For Jeb Bush, a self-described introvert who hasn’t mingled much with voters since he won reelection as governor of Florida in 2002, the campaign trail may be a bit of an adjustment.
“I’ve noticed since I’ve started this journey that the whole world has a camera,” Bush mused as he answered a question about Internet access to a camera-phone wielding audience at the Pizza Ranch, a buffet-style restaurant in Cedar Rapids.
Earlier, he encountered one of the realities of the already-rollicking 2016 campaign season: immigration advocates confronted the bilingual governor about whether he would seek to repeal President Barack Obama’s decision to allow some young immigrants to stay in the country. They videotaped the encounter and sent it out via Twitter.
Twitter wasn‘t invented when he last ran. Camera phones weren’t nearly as ubiquitous. Selfies were not part of the culture. But if all that has changed, the need for retail campaigning in small, early primary states such as Iowa, New Hampshire and South Carolina has not.
In a state famous for trotting would-be presidential candidates out to the state fairgrounds to eat corn dogs and pose with champion 4-H cows, Bush posed for countless selfies, doled out handshakes, autographed a copy of his brother’s book about their father and made certain to call on a beauty pageant contestant, wearing her sash and tiara.
He delivered not sound bites, but often lengthy and detailed replies to questions. Saturday night they included federal flood policy, net neutrality and energy. Earlier in Des Moines, he noted not just that agriculture is Florida’s second largest industry, behind tourism, but that the state produces some 300 crops.
Will a candidate who largely eschews red meat for nuance and has said he’d “ rather read a book than go out and get in a conga line” be able to rally conservatives looking for some sizzle? Sheila Anderson, 56, the owner of a math learning center in Coralville, says yes.

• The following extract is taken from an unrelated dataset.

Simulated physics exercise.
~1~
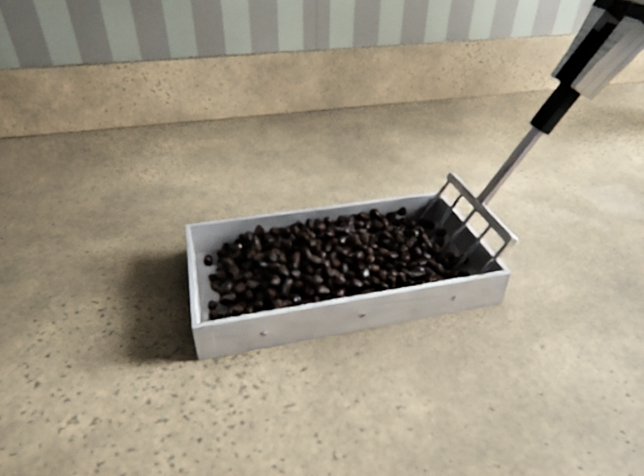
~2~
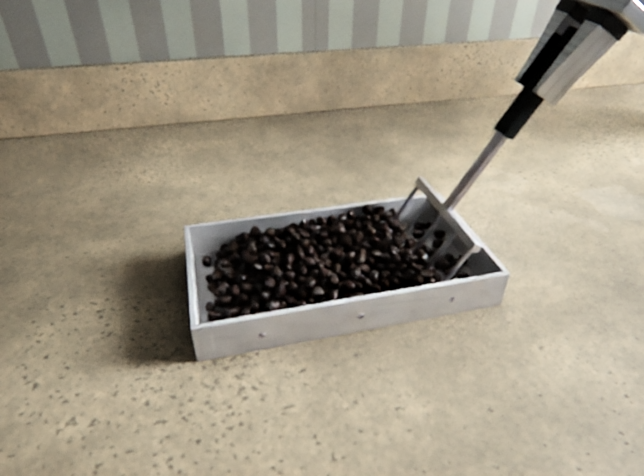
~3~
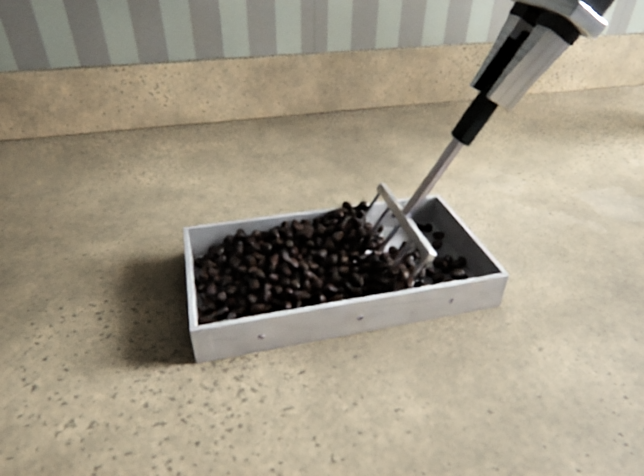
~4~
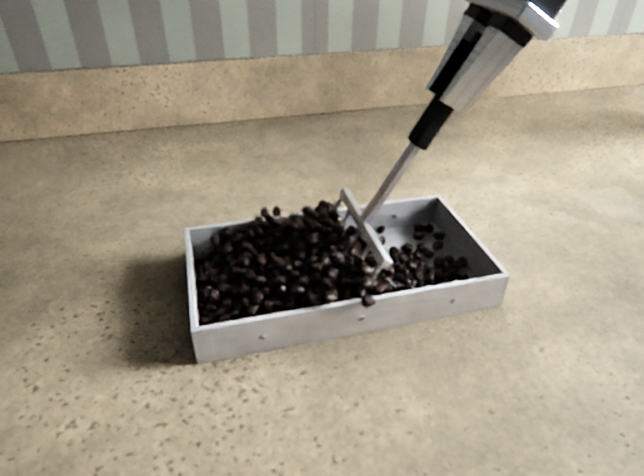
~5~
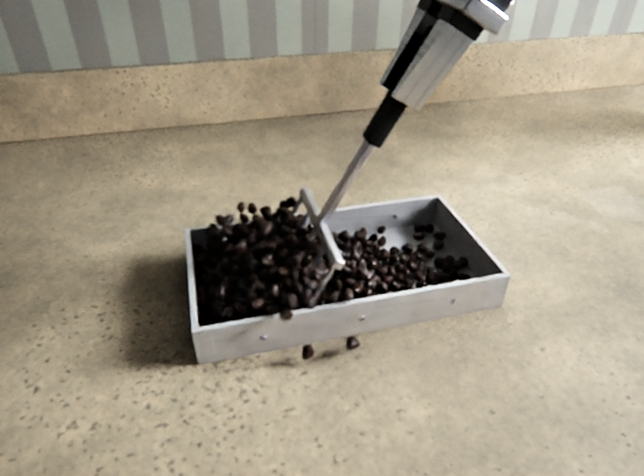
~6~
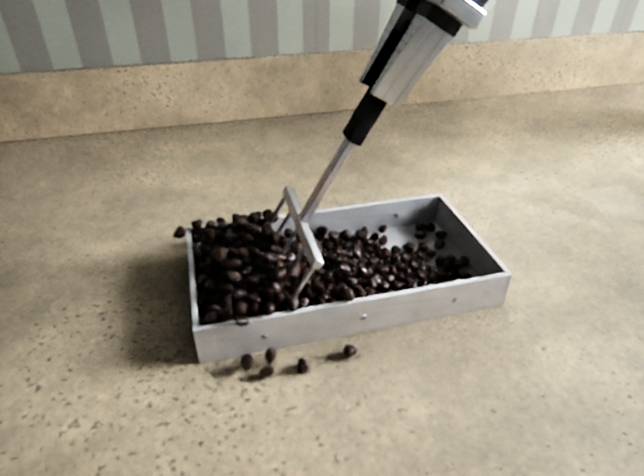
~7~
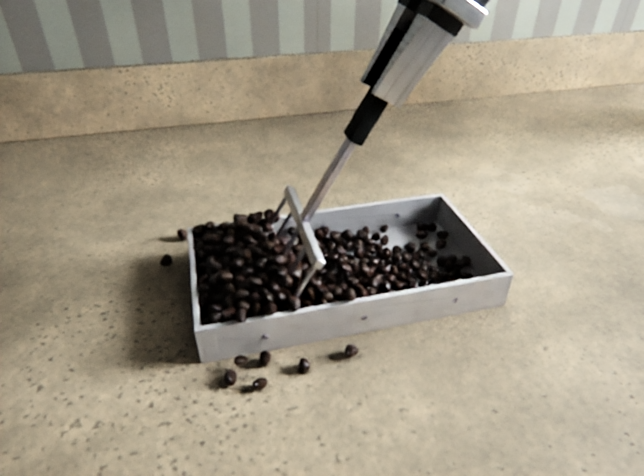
On a speckled countertop, a fork-like rake held by a robotic arm drags dark beans leftward through a shallow grey tray, piling them up until several spill over the edges, then stops with most beans still inside and a few lying on the surface outside.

“He may not be the retail campaigner that someone like Rick Perry or some of the others are, but he’s also not as isolated as Hillary Clinton seems to be,” said Anderson, who waited more than an hour to hear Bush speak at the Pizza Ranch.
“Everyone asks ‘Who would you rather have a beer with?’” Anderson said. “But at the end of the day, that’s not the acid test of who you want for president. We’ll be looking at governing philosophy, leadership skills, integrity.”
Bush did engage in some primary state pandering, earning hearty applause at a Des Moines meeting when he told the audience that he’d be cooking “Iowa beef” when he returned home to Florida.
Iowa Sen. Charles Grassley, R-Iowa, whom Bush invoked at several events and who met backstage with Bush at the Des Moines gathering, said he believes Iowans will give Bush a chance. But he acknowledged a sticking point for many remains the Bush family name.
“I believe he was a conservative governor for Florida,” Grassley said. “The only thing negative I hear at this point that his last name is ‘Bush.’ I don’t consider that a negative, but I’m afraid others do.”
Bush says he realizes he needs to introduce himself to voters. His emerging stump speech touts his record as Florida’s governor, boasting that he slashed taxes and took on the teacher’s union. He constantly tells voters he earned the nickname “Veto Corleone” because of his zest for stamping lawmakers’ pet projects out of the budget.
“I think it will be fine,” Bush told reporters Friday night at a fundraiser for Rep. David Young, R-Iowa. “There are a lot of people, including myself, that love my brother and my Dad. But I’m going to have to get this on my own. This is my opportunity for me to be able to share who I am.”
Yet even as he asserts that he’s his “own man,” Bush basks in Bush family nostalgia. At every stop, he recalled hitting the campaign trail decades ago in Iowa: His father won the 1980 Iowa caucus, upsetting front-runner Ronald Reagan, but failed to win the nomination. His father lost the Iowa caucuses in 1988, but went on to win the nomination and the presidency.
“I’ve been to Iowa when my dad lost, and when my dad won,” he told the crowd Friday night. “I like the winning part better, to be honest with you.”
Bush’s early visits made an impression on Ralph Brown, an attorney from Dallas Center, Iowa, who volunteered for Bush’s father’s Iowa campaigns. He noted that the family, including Bush’s brother, Marvin, who “basically moved to Iowa,” hit the trail hard, campaigning in all of the state’s 99 counties.
“He learned retail politics at an early age and I don’t think you ever forget,” Brown said of Jeb Bush. “It comes naturally to him.”
But Bush acknowledged that he’s had to work on his tendency to stick his nose in a policy book rather than socialize – even as he bragged to admirers that he’s “never taken off more than a week” from work.
“I intend to hang out with people, engage with them and learn from them and answer their questions,” Bush told reporters. “It’s not going to be a bubble campaign.”